There's this false dichotomy out there prevalent in our culture and yes even within many feminist spheres themselves that's seems to believe motherhood and reproduction and antithetical to feminism. And I've seen the attitude from a lot of fans that seem to scoff that, you know, Amy was marketed like this independent/well rounded/feminist/whatever woman but then they made her a mother. Or they made her fall apart about her fertility issues.
And I find this so...heartless. I assume these people have never miscarried or had a stillborn or wrestled with infertility. And it is shocking how, when you do become a mother, a lot of feminist spaces you were once comfortable in can now feel unwelcoming.
The truth is being a mother, wanting to be a mother, doesn't make you less strong, less desiring of a fuller and richer life, less of a feminist. Less of whatever people thought Amy was supposed to be.
But you know, the tendency to see people lose sight of you and who you are as a full person once you become a mother? That's painfully, painfully real. As is the way people can't see how devastating the loss can be. For a lot of us, this feeling of loss can and does come with a sense that your broken and that you've less than a woman or that you're no good for others. And yes, much of that is probably influenced by sexism and misogyny which is why these women need feminism more than ever but...a lot of feminist circles just kind of reject "breeders." Not all, but far too many (and hey, look they tend to use the same kind of dismissive language as misogynistic men).

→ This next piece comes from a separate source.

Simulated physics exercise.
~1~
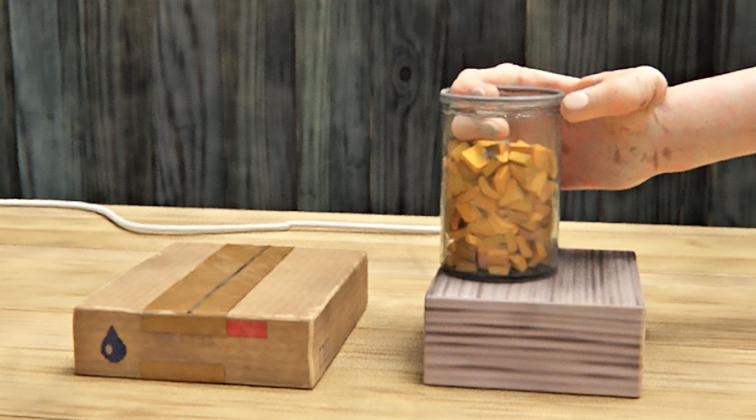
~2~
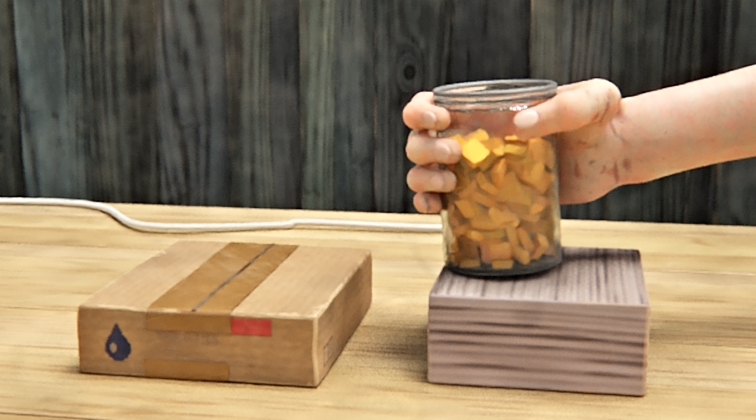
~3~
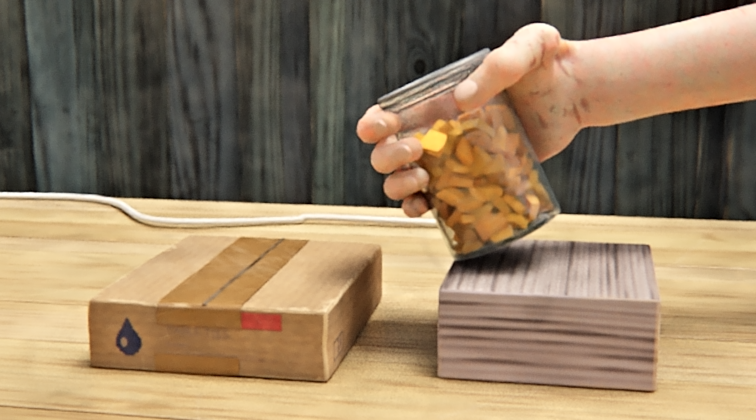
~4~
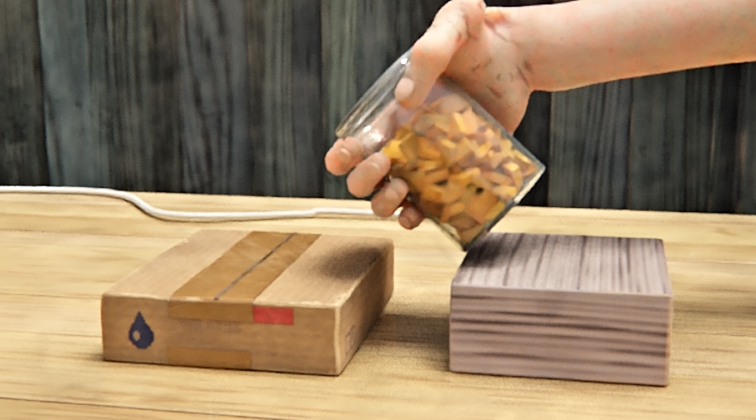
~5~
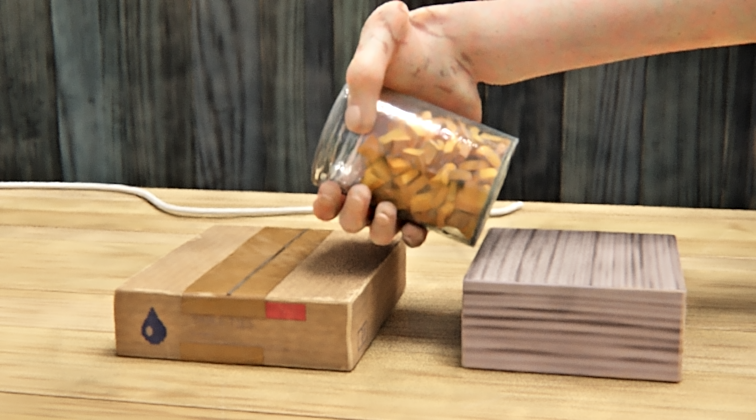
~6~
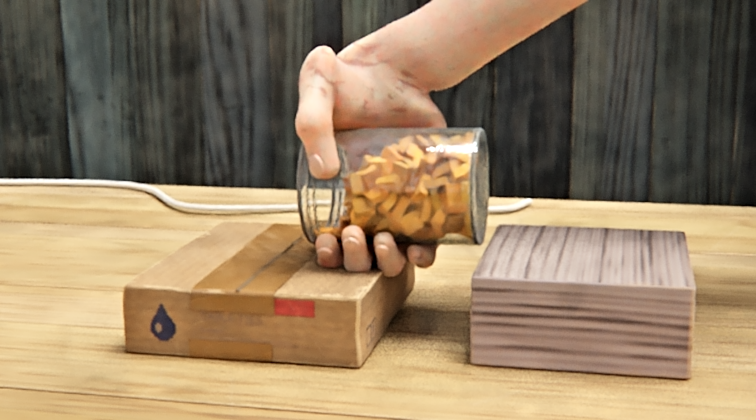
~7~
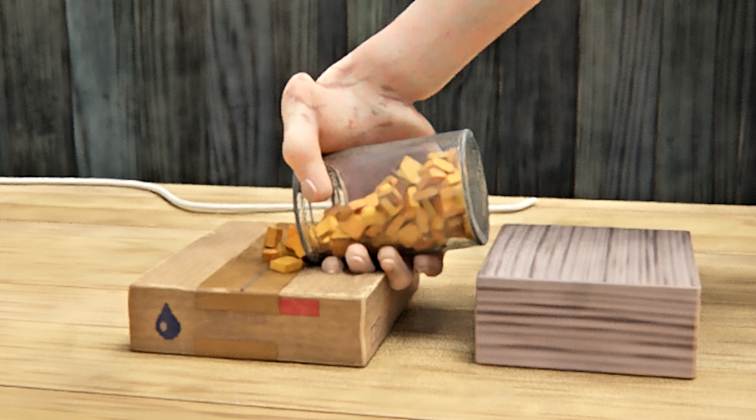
A glass jar partly filled with small orange-brown pieces is lifted by a hand from a striped grey block, tilted to the left and lowered on its side against a taped cardboard box, where a few pieces spill from its mouth onto the box top.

Yes, Amy left Rory because she thought he wouldn't want her now that she can't have kids. And everyone goes on about how shitty that makes Amy as a character. No one, not one comment have I seen about how shitty that makes Rory for failing to reassure her and let he know he loved her for more than just that. No one sits there and sees it as a failure on her part. No one sits there and talks about how much of feminism pushes this idea of a strong, independent woman devoted to her career/passions and how much the mainstream society sees women as just mother (little else) and how much women with fertility issues and miscarriages fall through the cracks between both ideologies into the abyss.
The real and true tragedy of Amy Pond is that we see her red hair and hear her smart quips and look at her in relation to the men in her life and yet somehow, we never really see her. We reduce her to just a line, long before we close on her tombstone. That's the real tragedy of Amy Pond.